Three stable dinuclear [M2(OH)0.5(NO3)0.5(RCOO)2(RN)4] (M = Cu, Ni) based metal–organic frameworks with high CO2 adsorption and selective separation for O2/N2 and C3H8/CH4

Abstract

Three highly porous MOFs with dinuclear [M₂(OH)_0.5(NO₃)_0.5(RCOO)₂(RN)₄] SBUs (secondary building units), [Cu₄(L₁)₄(OH)(NO₃)]·2(NO₃)·4DMF (compound Cu-L₁, HL₁ = 5-imidazol-1-yl-nicotinic acid, DMF = N,N-dimethylformamide), [Ni₄(L₁)₄(OH)(NO₃)₃(DMF)₂]·3DMF·4H₂O (compound Ni-L₁) and [Ni₄(L₂)₄(OH)(NO₃)₃(DMF)₂]·3DMF (compound Ni-L₂, HL₂ = 5-[1,2,4]triazol-1-yl-nicotinic acid), have been solvothermally constructed using a heterofunctional ligand motif with carboxylate and azolate groups. All three compounds show high thermal and chemical stability, not only in water but also in acidic and basic solutions (pH = 2–11).

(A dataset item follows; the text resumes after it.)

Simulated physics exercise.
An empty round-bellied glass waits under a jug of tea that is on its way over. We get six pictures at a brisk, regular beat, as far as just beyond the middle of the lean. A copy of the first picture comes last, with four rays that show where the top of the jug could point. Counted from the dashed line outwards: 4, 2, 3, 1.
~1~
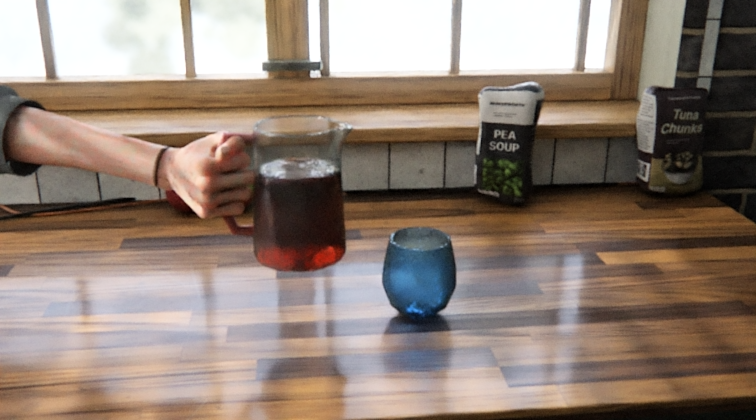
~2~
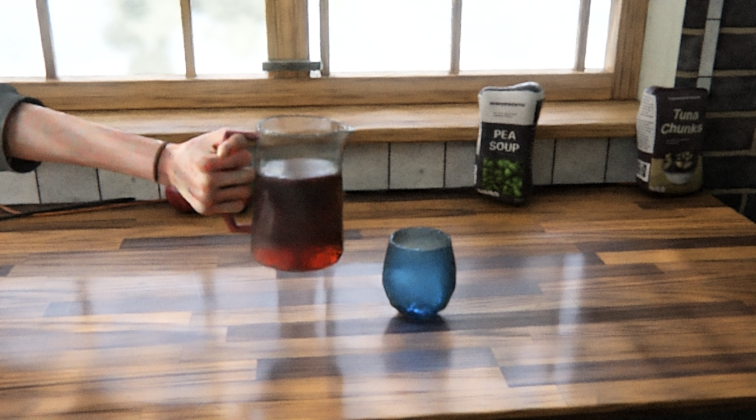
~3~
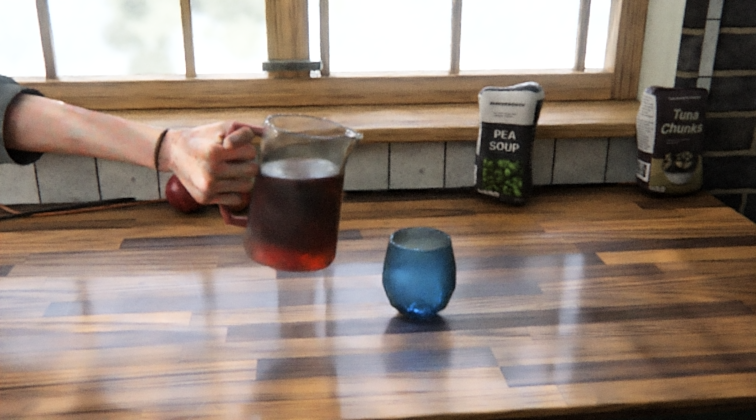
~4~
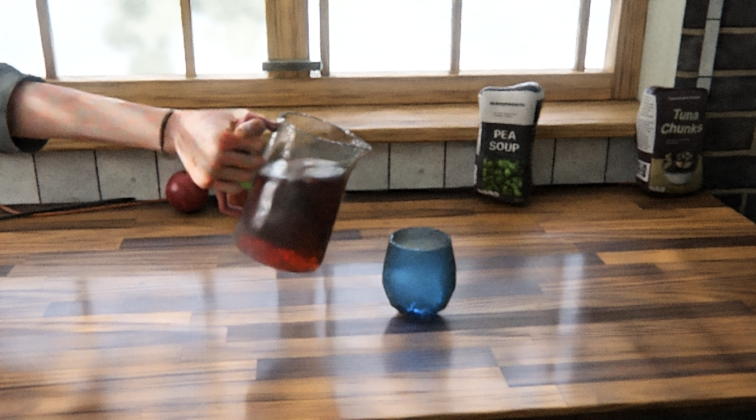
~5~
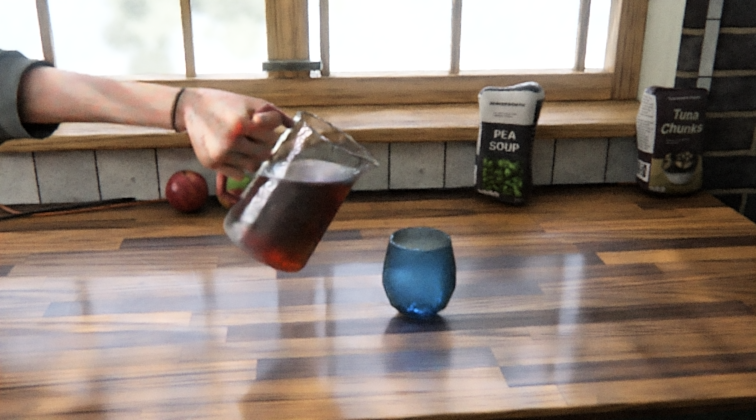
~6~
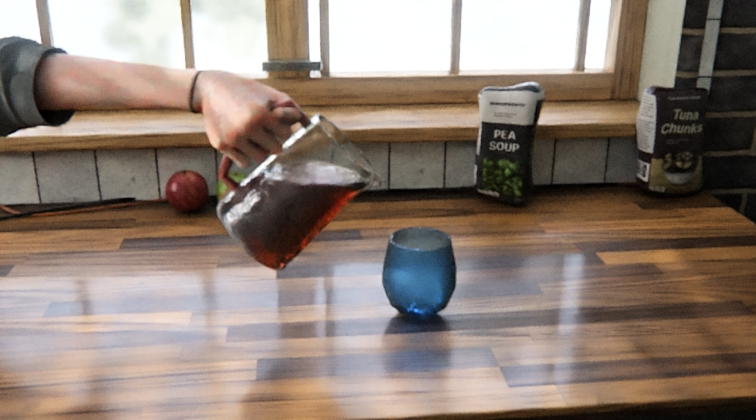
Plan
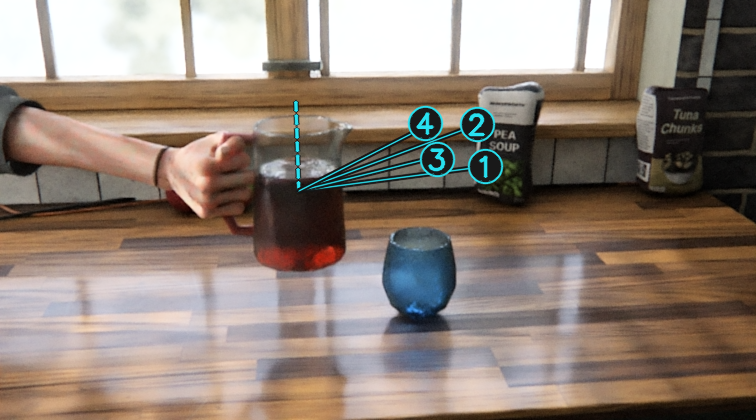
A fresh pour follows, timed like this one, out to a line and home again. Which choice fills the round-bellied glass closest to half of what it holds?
It is 2.
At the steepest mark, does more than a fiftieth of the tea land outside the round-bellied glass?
Yes.
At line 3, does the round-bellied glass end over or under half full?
Over.
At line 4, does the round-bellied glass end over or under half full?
Under.
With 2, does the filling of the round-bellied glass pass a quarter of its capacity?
Yes, clearly.
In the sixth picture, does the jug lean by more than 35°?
Yes, it does.
In cyan, 1 at (468, 168); 2 at (461, 130); 3 at (420, 160); 4 at (411, 134).
If 1 is chosen, the round-bellied glass ends with about 74 % of what it can hold; 13 % of the tea is spilt.
If 2 is chosen, the round-bellied glass ends with about 50 % of what it can hold.
If 3 is chosen, the round-bellied glass ends with about 73 % of what it can hold.
If 4 is chosen, the round-bellied glass ends with about 30 % of what it can hold.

Due to the presence of accessible open metal sites (OMSs), compounds Cu-L₁, Ni-L₁, and Ni-L₂ exhibit significant ability to capture CO₂ (114.8, 88.3 and 93.7 cm³ g⁻¹, respectively, under 1 bar at 273 K). Interestingly, gas adsorption results show that all three compounds exhibit high selectivity toward O₂ over N₂ at 77 K and C₃H₈ over CH₄ at 298 K, which indicates that the three materials have potential for gas separation applications.